Berlin urges Pakistan to take back over 200 Afghans

BERLIN: German foreign ministry spokesman Josef Hinterseher has said more than 200 Afg­hans waiting to be offered sanctuary in Germany had been deported by Pakis­t­­an to their Taliban-run home country in re­cent days and the German government was urging Isla­m­­abad to allow them back.

The deportees are part of a group previously offered refuge in Germany but now caught between Chancellor Friedrich Merz’s tougher immigration policy and a wave of expulsions from Pakistan.

Hinterseher told reporters that Pakistani police re­­cently arrested “around 450” Afghans who were pre­viously accepted under the German scheme for peo­ple at risk from the Taliban. Of those, “211 peo­ple, according to our current information, have been deported to Afgha­nistan,” he added.

Another “245 people were allowed to leave camps” in Pakistan where they had been gathered prior to their scheduled deportation, he said.

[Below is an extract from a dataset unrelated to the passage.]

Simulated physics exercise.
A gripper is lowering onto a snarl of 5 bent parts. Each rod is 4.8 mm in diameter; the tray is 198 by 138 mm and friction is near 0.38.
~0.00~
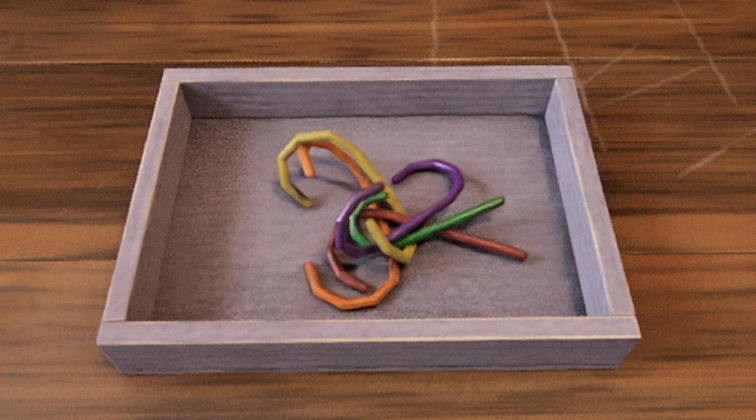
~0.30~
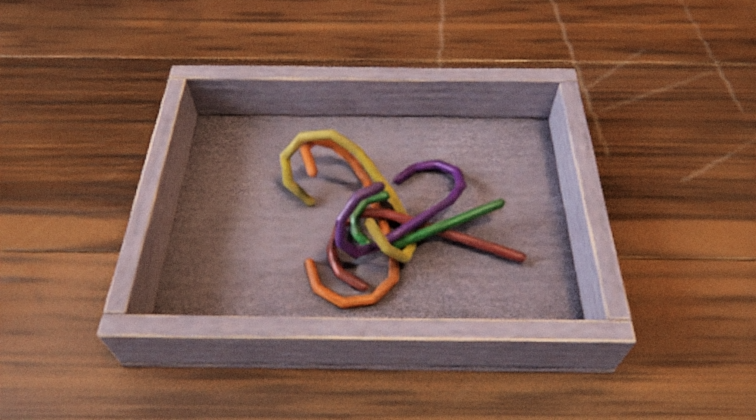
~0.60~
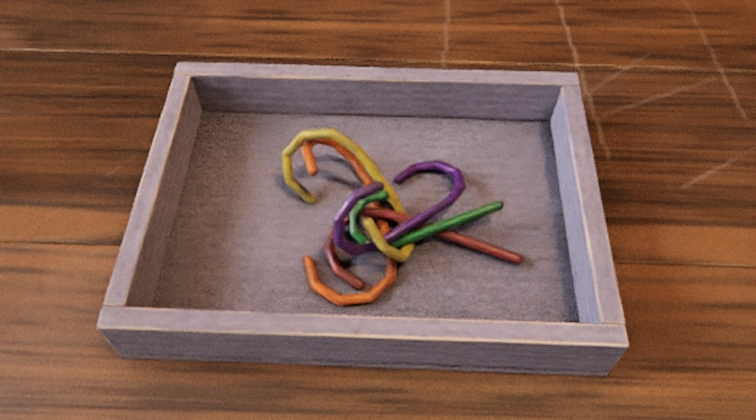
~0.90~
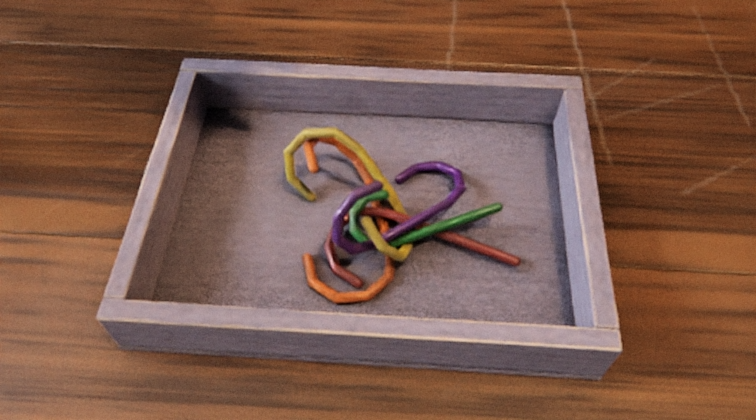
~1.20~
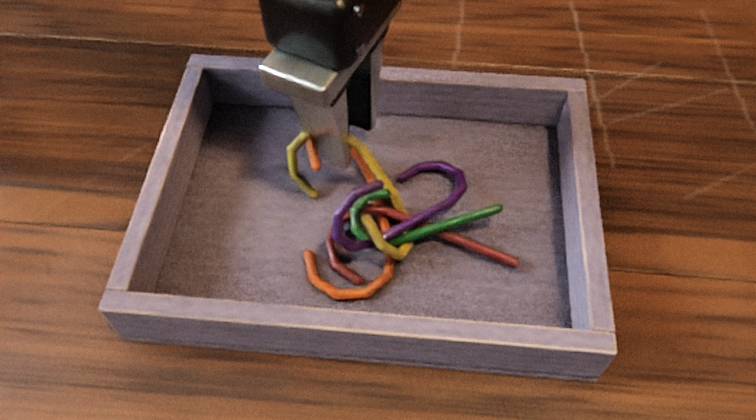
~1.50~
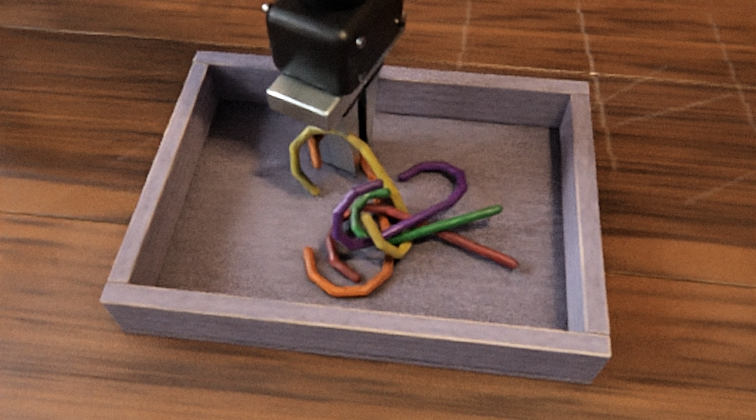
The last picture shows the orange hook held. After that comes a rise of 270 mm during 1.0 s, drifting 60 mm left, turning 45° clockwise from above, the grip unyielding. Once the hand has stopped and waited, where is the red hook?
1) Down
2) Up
Answer: 2.
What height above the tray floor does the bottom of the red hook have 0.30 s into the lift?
I'd say close to 0 mm.
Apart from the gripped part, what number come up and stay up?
That makes 1 in total.
By 1.80 s, lowest point more than 20 mm over the tray floor, orange hook 58 mm, yellow hook 42 mm.
By 2.05 s, lowest point more than 20 mm over the tray floor, orange hook 158 mm, red hook 78 mm, yellow hook 41 mm.
By 2.50 s, lowest point more than 20 mm over the tray floor, orange hook 272 mm, red hook 190 mm.
Finally, hanging orange hook 272 mm, red hook 188 mm; the other 3 are down.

“We are continuing to talk to Pakistan to facilitate the return of those who have already been deported.”

Last week, two German rights groups launched legal proceedings against two German ministers, accusing them of “abandonment and failure to render assistance” to those hoping for German visas under the scheme.

Germany set up the programme under former chancellor Olaf Scholz in the wake of the Taliban’s 2021 takeover, to help Afghans who had worked with German institutions and their families.

It also included people deemed particularly threatened by the Taliban, including journalists and human rights activists.

However, the program­­me has been put on hold as part of a stricter immigration policy brought in un­­der Merz, who took office in May, leaving some 2,000 Afghans stranded in Pakistan waiting for German visas.

A German interior ministry spokesman said that an individual review, potentially followed by security screening, was underway for each person in the admission programme.